Despite not being invited to the funeral — and so forbidden from approaching any of the main sites — many locals were up the next day, eager to pay what respects they could to Mandela, lining the roadside to see the procession that would carry his body into Qunu for burial.

But things ran late. One group of Xhosa men stood for hours waiting for the procession, which was supposed to happen at 11am, and actually only made its way through at about 2pm.

Only 600 locals were allowed to attend the burial, and these were predominantly family and extended family of the Mandelas, plus village elders and leaders. Traditionally, such a funeral would be an open event, where people could come in during the day to pay their last respects, regardless of how they were connected to the deceased. The residents of Qunu noticed.

Road home
Funeral procession

A young man films the funeral procession on his phone.

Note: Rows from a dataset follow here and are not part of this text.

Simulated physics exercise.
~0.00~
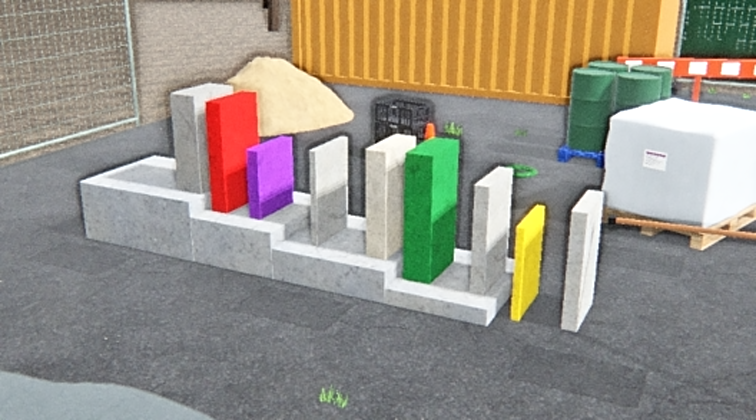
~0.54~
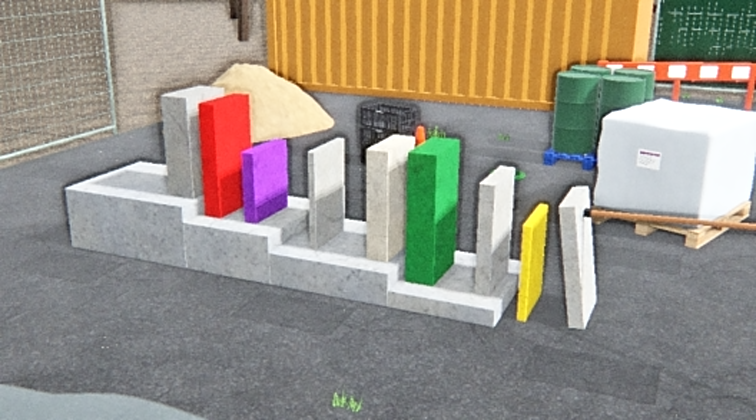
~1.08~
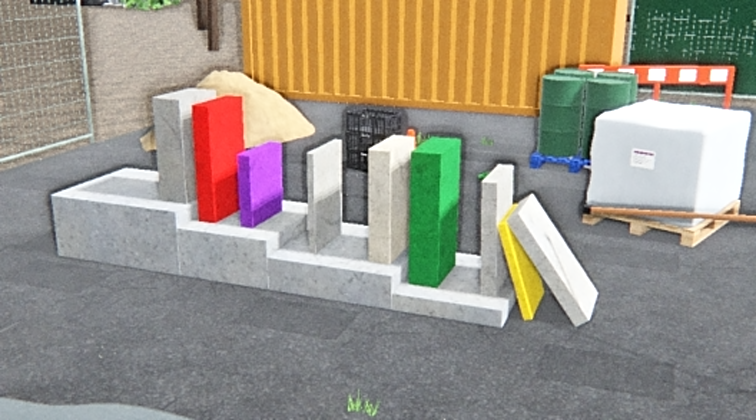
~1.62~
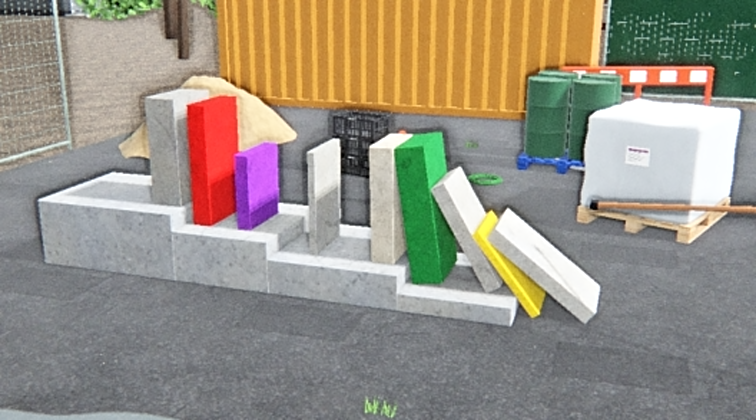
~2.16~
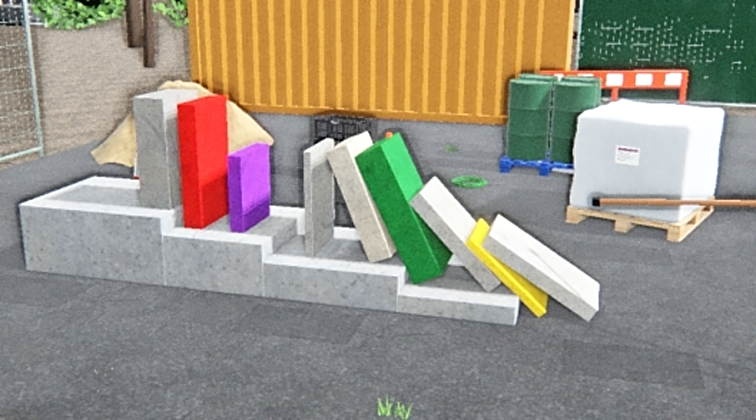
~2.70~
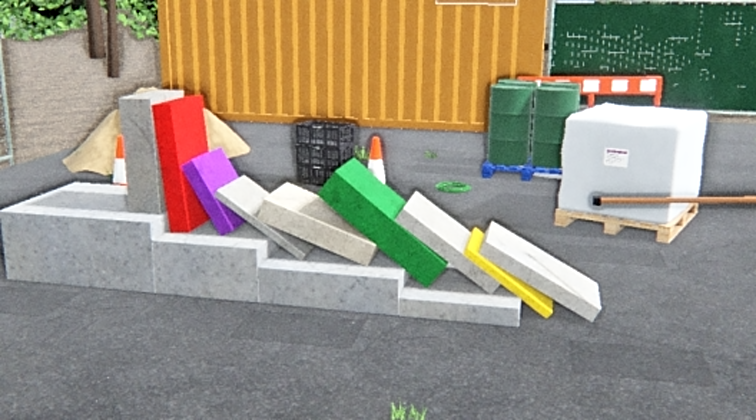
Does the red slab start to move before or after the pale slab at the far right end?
The red slab moves after it. The pale slab at the right end starts tipping early on, while the red one only shifts once the fall has come up the steps to the purple slab.
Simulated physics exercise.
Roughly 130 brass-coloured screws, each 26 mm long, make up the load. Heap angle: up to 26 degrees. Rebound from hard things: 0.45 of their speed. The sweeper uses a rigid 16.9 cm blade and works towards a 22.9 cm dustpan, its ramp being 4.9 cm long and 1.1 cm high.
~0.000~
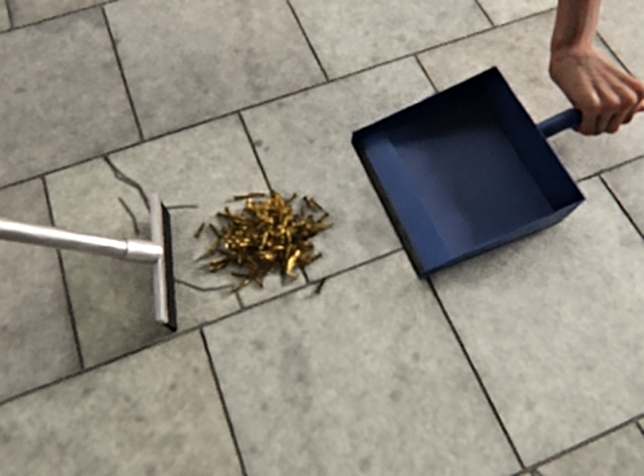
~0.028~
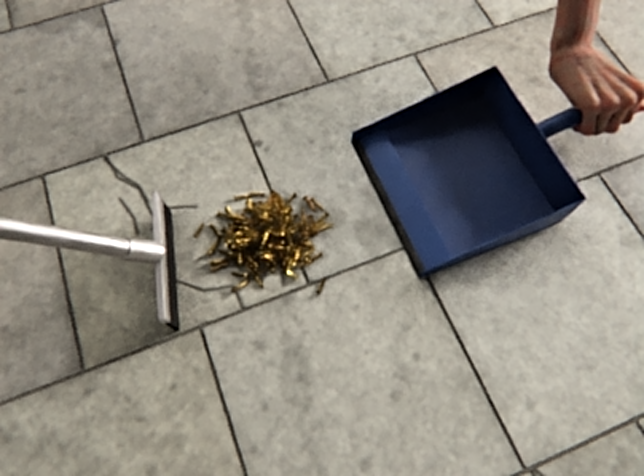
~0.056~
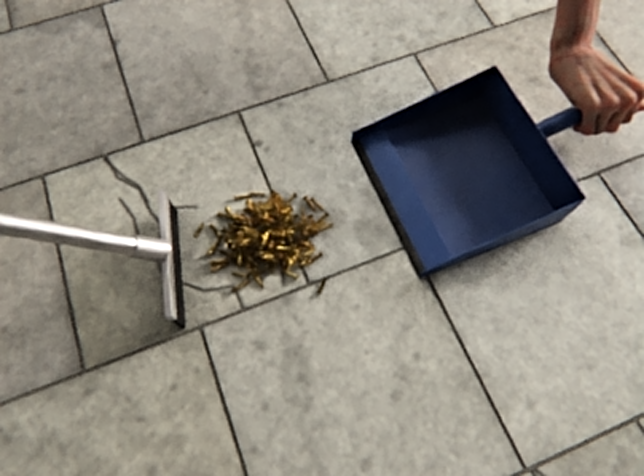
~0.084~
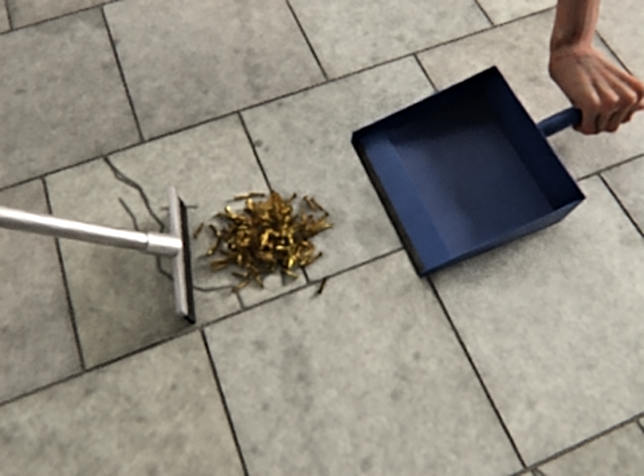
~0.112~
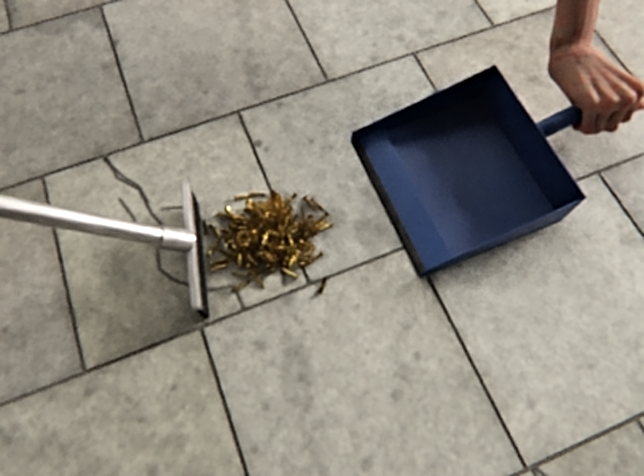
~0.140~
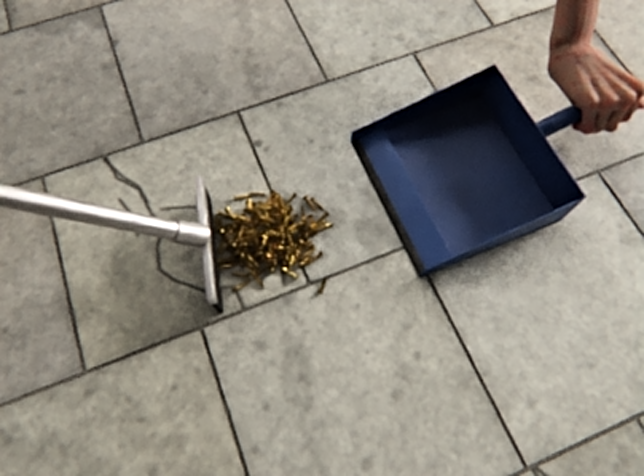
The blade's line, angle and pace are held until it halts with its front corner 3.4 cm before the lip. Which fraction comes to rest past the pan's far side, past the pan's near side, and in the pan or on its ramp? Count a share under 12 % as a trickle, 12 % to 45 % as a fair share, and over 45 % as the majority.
In the end far side: A slim portion, near side: A slim portion, pan: A middling portion.
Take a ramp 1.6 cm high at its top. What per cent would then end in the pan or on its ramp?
In that case some 20 per cent.
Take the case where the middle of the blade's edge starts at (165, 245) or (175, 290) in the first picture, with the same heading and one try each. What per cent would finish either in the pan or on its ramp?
Close to 20 in a hundred, then close to 30 in a hundred.
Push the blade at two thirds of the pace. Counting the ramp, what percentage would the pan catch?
Then near 15 in a hundred.
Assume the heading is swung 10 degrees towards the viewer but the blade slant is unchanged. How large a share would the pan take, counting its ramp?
Roughly 35 percent.
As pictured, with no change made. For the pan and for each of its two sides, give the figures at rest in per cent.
Far side 0; near side 0; pan 25.
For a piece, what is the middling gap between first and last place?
It works out to some 16 cm.
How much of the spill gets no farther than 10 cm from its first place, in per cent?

The funeral ended and Brenton and I headed back to the provincial capital of Mthatha, trying to beat the traffic.

We stopped for some cheap coffee and — at a boundary roadblock at the edge of Qunu — pulled to one side and debated going through. On this side, we could move freely and shoot. On the other, home, our hotel, filing, and rest.

We sat in the car for a few minutes, but there was nothing left to shoot. It was all over. Just us clinging to that feeling of being where history was happening, and not wanting to leave.

That night was pizza and story-swapping with the other photogs. The next morning an early rise, an apple for breakfast, and a slower and more calculated trip home. If the Eastern Cape was trying to hold onto me, it was too tired to reach out anymore. It’s mind, most likely, somewhere else.